2.2 Unipa concludeert dat de vorderingen moeten worden afgewezen, met veroordeling van eiseressen in de kosten van de procedure.
3. DE BEOORDELING
3.1 Ter zitting heeft Unipa toegezegd dat goederen die onder de beslagen vallen niet zullen worden vervreemd. Zij heeft tevens medegedeeld dat de productie in de put met ingang van morgen wordt gestaakt. Gelet hierop valt niet in te zien dat Unipa enig redelijk belang heeft bij afwijzing van de gevraagde ordemaatregelen in afwachting van een beslissing in het kort geding, waarbij tevens meeweegt dat, indien Unipa goederen die niet onder het beslag vallen (zoals bijvoorbeeld containers of administratie) al vóór de uitspraak in kort geding van het terrein van de put zou willen halen, zij daartoe eiseressen kan inlichten zodat die haar daarbij kunnen begeleiden.
3.2 Unipa heeft zich verzet tegen het opleggen van dwangsommen.

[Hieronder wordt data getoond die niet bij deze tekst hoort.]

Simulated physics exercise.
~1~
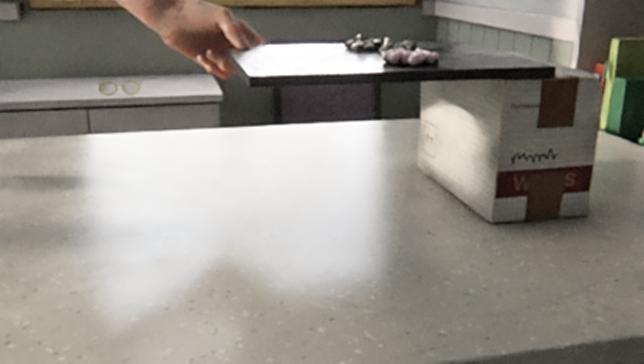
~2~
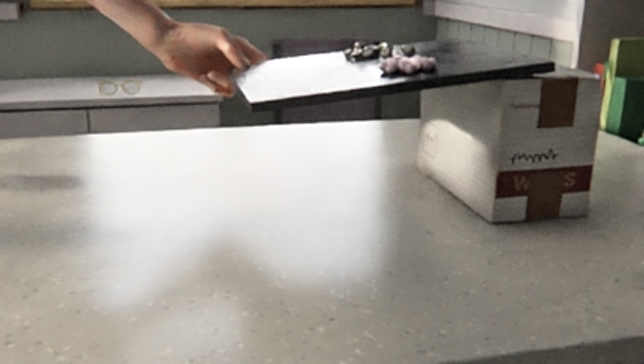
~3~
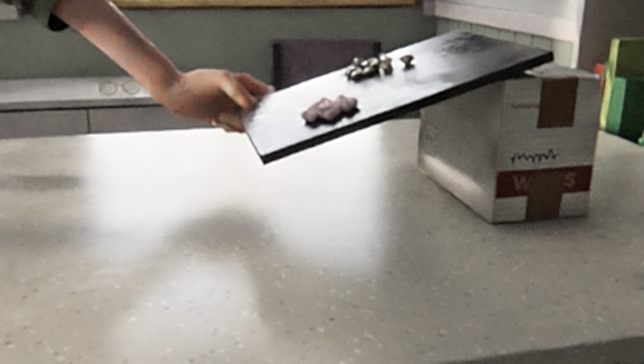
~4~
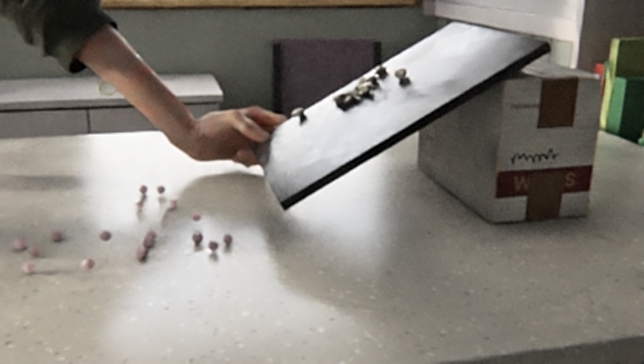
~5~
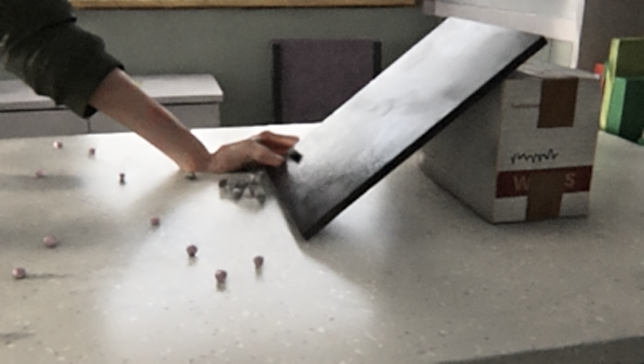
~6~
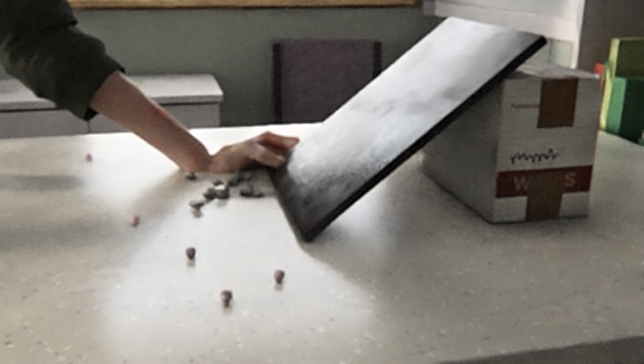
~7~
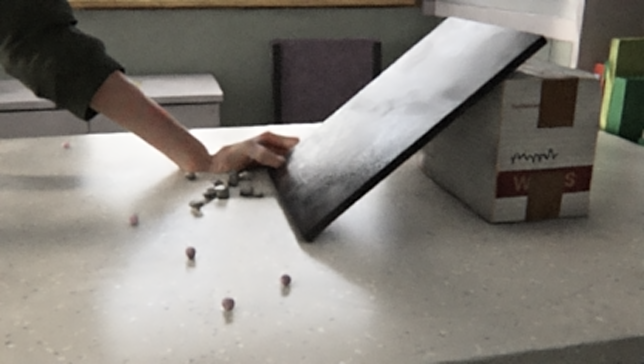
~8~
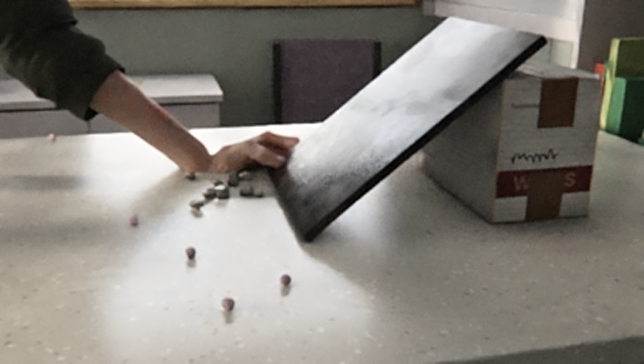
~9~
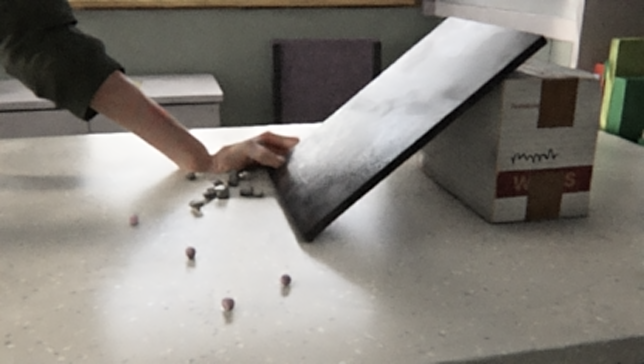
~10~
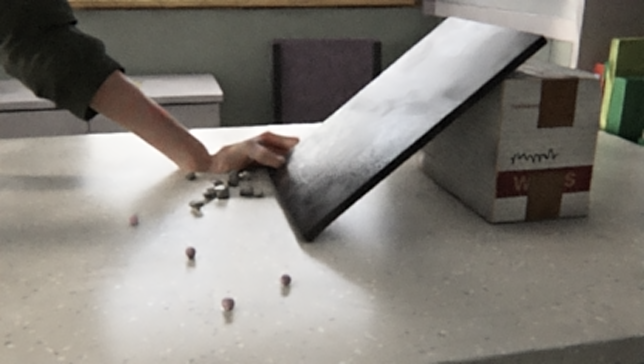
To begin with, a hand holds up the left end of a dark-edged board whose other end rests on a white box, with two small heaps on top, one pinkish and one dark. The hand lowers its end, and the pinkish heap slides down the tilting surface first. As the slope steepens, the pinkish pieces scatter leftward across the pale counter while the dark ones begin sliding. The hand sets its end down, and the dark pieces gather beside it. Finally, the dark cluster lies near the board, with a few pinkish pieces farther out and the others out of view.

Alle belangen van partijen tegen elkaar afwegend ziet het gerecht echter toch aanleiding tot het opleggen van dwangsommen. Wel zal daaraan een maximum worden verbonden van Afl. 500.000,00.
3.3 In afwachting van het vonnis in kort geding zal iedere verdere beslissing worden aangehouden.
4. DE UITSPRAAK
De rechter in dit gerecht, recht doende in kort geding:
- verbiedt Unipa bij wijze van ordemaatregel - totdat in kort geding hierop is beslist - de put te Budui te betreden, tenzij dit terrein wordt betreden onder de supervisie van vertegenwoordigers van eiseressen, welke daartoe op voorhand schriftelijk dienen te worden ingelicht door Unipa;
- verbiedt Unipa bij wijze van ordemaatregel - totdat in kort geding hierop is beslist - de productielijn van Fair Play te gebruiken;
- veroordeelt Unipa tot betaling aan eiseressen van een dwangsom ten bedrage van Afl. 25.000,00 voor iedere keer dat zij in strijd mocht handelen met de hierboven gegeven verboden, met bepaling dat aan dwangsommen maximaal Afl. 500.000,00 kan worden verbeurd;
- verklaart dit vonnis tot zover uitvoerbaar bij voorraad op de minuut en op alle dagen en uren;
- houdt iedere verdere beslissing aan.
Dit vonnis is gewezen door mr. J.F. Haeck, rechter, en is uitgesproken ter openbare terechtzitting op donderdag 4 november 2010 in tegenwoordigheid van de griffier.